Mağdurlar bu belgeyi şöyle yorumluyor:

“Aynı yazıda hem öğrenci olduğumuzu hem polis memuru olduğumuzu yazıyorlar.
Bu bile statümüzün idare tarafından nasıl karıştırıldığının kanıtı.”

Bu ifade, yönetmelik uygulamasındaki tutarsızlığın somut delili niteliğinde olduğu öne sürülüyor.

Sağlık süreçleri mezuniyet geçtikten, hatta yıllarca görevden sonra tamamlandı

Mağdurlara göre en büyük sorunlardan biri, sağlık kurul süreçlerinin zamanında tamamlanmaması:

“TSK ve Jandarma’da sağlık raporları eğitimin başında alınır. Bizde ise eğitim sırasında sevk üzerine sevk verildi. Süreç aylar sürdü. Mezun olduk, göreve başladık. Sağlık raporu ise 1–2 yıl sonra sonuçlandı. Bu idarenin kusurudur. Devletin geciktirdiği rapor yüzünden bizim hayatımız karardı.”

“Şehit olsaydık ne olacaktı? Öğrenci mi, memur mu?”

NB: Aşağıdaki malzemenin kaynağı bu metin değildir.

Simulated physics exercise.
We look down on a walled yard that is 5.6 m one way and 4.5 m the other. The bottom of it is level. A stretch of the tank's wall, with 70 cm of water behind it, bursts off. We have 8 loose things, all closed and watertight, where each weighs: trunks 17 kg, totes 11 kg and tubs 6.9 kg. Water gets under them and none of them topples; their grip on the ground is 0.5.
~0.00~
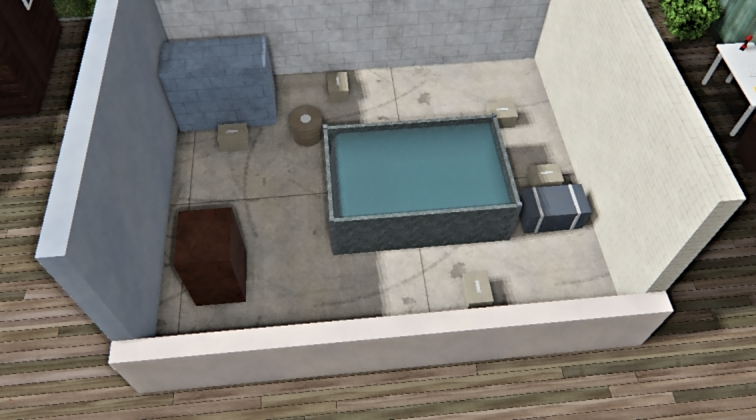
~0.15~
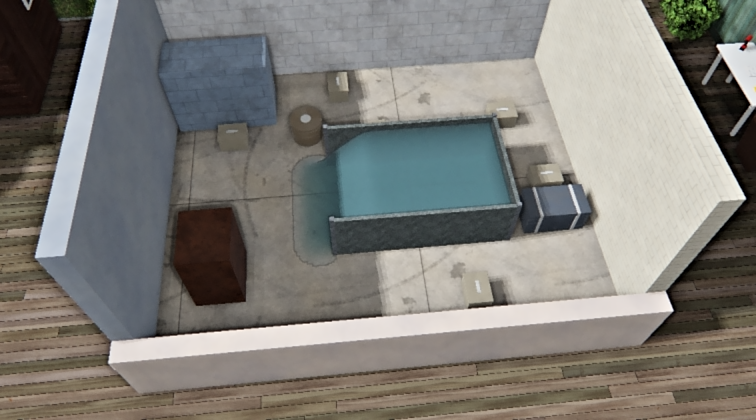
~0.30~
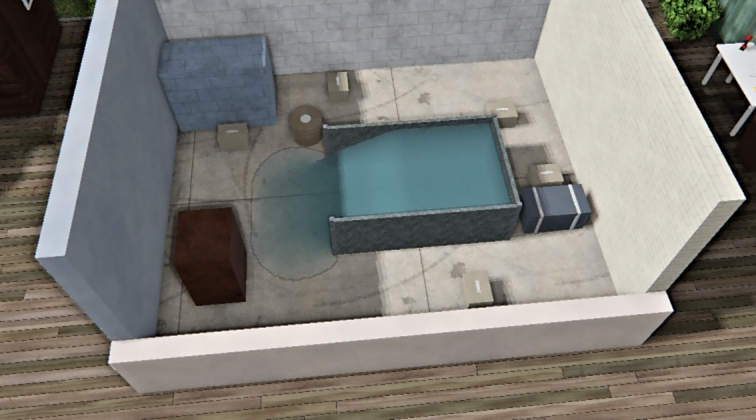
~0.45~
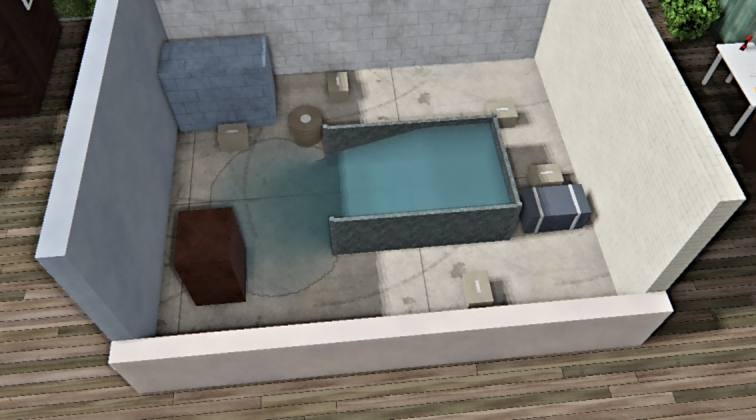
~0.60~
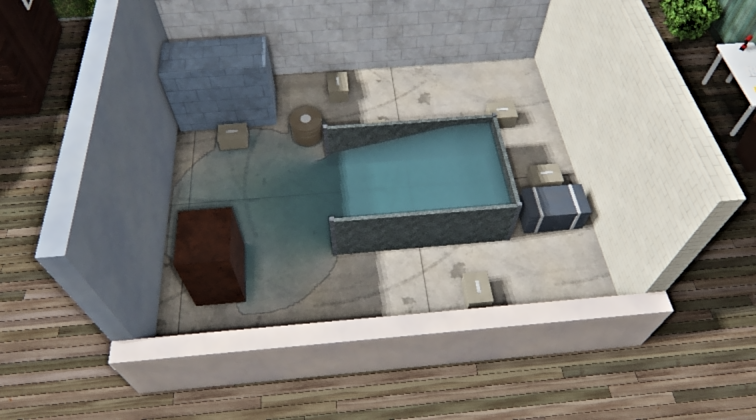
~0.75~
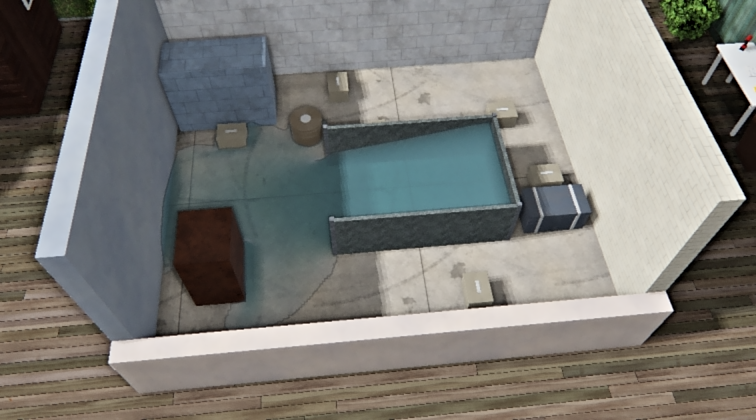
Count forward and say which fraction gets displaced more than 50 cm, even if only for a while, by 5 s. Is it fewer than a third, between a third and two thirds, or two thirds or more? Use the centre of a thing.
The fraction sits in the middle, a third or more yet beneath two thirds.
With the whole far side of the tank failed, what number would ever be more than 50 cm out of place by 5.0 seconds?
So the tally would be 7.
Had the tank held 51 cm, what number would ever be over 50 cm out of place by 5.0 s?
Then the count would be 3.
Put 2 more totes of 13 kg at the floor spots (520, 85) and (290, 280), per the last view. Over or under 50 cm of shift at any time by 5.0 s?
In that order: Under, past it.
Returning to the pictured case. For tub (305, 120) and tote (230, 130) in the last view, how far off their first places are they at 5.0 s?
In turn: 200 cm, 250 cm.
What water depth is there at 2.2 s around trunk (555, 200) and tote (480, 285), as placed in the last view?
Depth approx. 0 cm / 0 cm.
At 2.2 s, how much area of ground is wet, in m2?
Some 12 m2 of it.
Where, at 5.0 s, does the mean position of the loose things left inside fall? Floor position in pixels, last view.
(494, 152).
After 1.1 s 0 of 8 are over 50 cm from their spots; 0 afloat.
After 2.2 s 0 of 8 are over 50 cm from their spots; 1 afloat.
After 3.5 s 2 of 8 are over 50 cm from their spots; 2 afloat.
After 5.0 s 5 of 8 are over 50 cm from their spots, and 5 have been at some point; 1 afloat.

Mağdurlar devletin çelişkisini şu soruyla özetliyor:

“Biz görevdeyken bir olay yaşansaydı ve şehit olsaydık, devlet bizi nasıl tanımlayacaktı?
Öğrenci mi? Memur mu?

Böyle bir sorunun bile cevabı yoksa bu sistemde büyük bir hata var demektir.”

2022’de çıkarılan Geçici Madde çözüm olamadı: ‘Kanun çıktı ama biz yetişemedik’

7422 sayılı kanunla getirilen Geçici 31. Madde, sağlık sebebiyle ilişiği kesilen bazı polislerin GİH kadrosuna atanmasını sağladı.

Ancak mağdurlar bu düzenlemenin yetersiz olduğunu söylüyor:

“Madde yalnızca 6 ay yürürlükte kaldı.

Sadece belirli bir grubun durumunu çözdü.

Sicil alamayanlar, mezuniyete dakikalar kala elenenler, davası devam edenler kapsam dışı kaldı.

Yani kanun çıktı ama biz içine yetişemedik.”

“Devlet önce memur yaptı, sonra kendi işlemini geçersiz saydı”

Mağdurlardan E.V. yaşadıkları süreci şöyle anlatıyor:

“Biz tüm eğitimleri geçtik, silah ve kimlik aldık, görev yaptık.

Devlet bizi polis memuru yaptıktan sonra ‘sen öğrenciydin, öğrenci sağlık şartlarına uygun değildin’ diyerek meslekten attı.

Devlet kendi yaptığı atamayı yok saydı. Bu, kazanılmış haklara aykırıdır.”

mağdurlar çözümün açık olduğunu söylüyor:

“Biz sadece memur sağlık şartlarına göre değerlendirilelim istiyoruz.
Bu kadar basit.”

Mağdurların ortak talebi: ‘Öğrenci değil, memur olarak değerlendirilelim’

PDF’de yer alan talep kısmı mağdurların sesini net biçimde ortaya koyuyor:

  • Öğrenci sağlık şartları değil, memur sağlık şartları uygulansın.

  • Geçici 31. Madde tüm mağdurları kapsayacak şekilde yeniden çıkarılsın.

Mağdurlar, “Devlet bize memurluğu verdi, şimdi geri alamaz. Bu bir hak gaspıdır.” diyor.

Emniyet sağlık yönetmeliğindeki çelişki çözülmezse yeni mağdurlar oluşmaya devam edecek

Mağdurların ifadesiyle:

“Yönetmelik değişmediği sürece her alım döneminde yeni mağdurlar olacak.
Aynı acıyı başkaları da yaşayacak.

Bu sorun sadece bir imza ile çözülebilir.”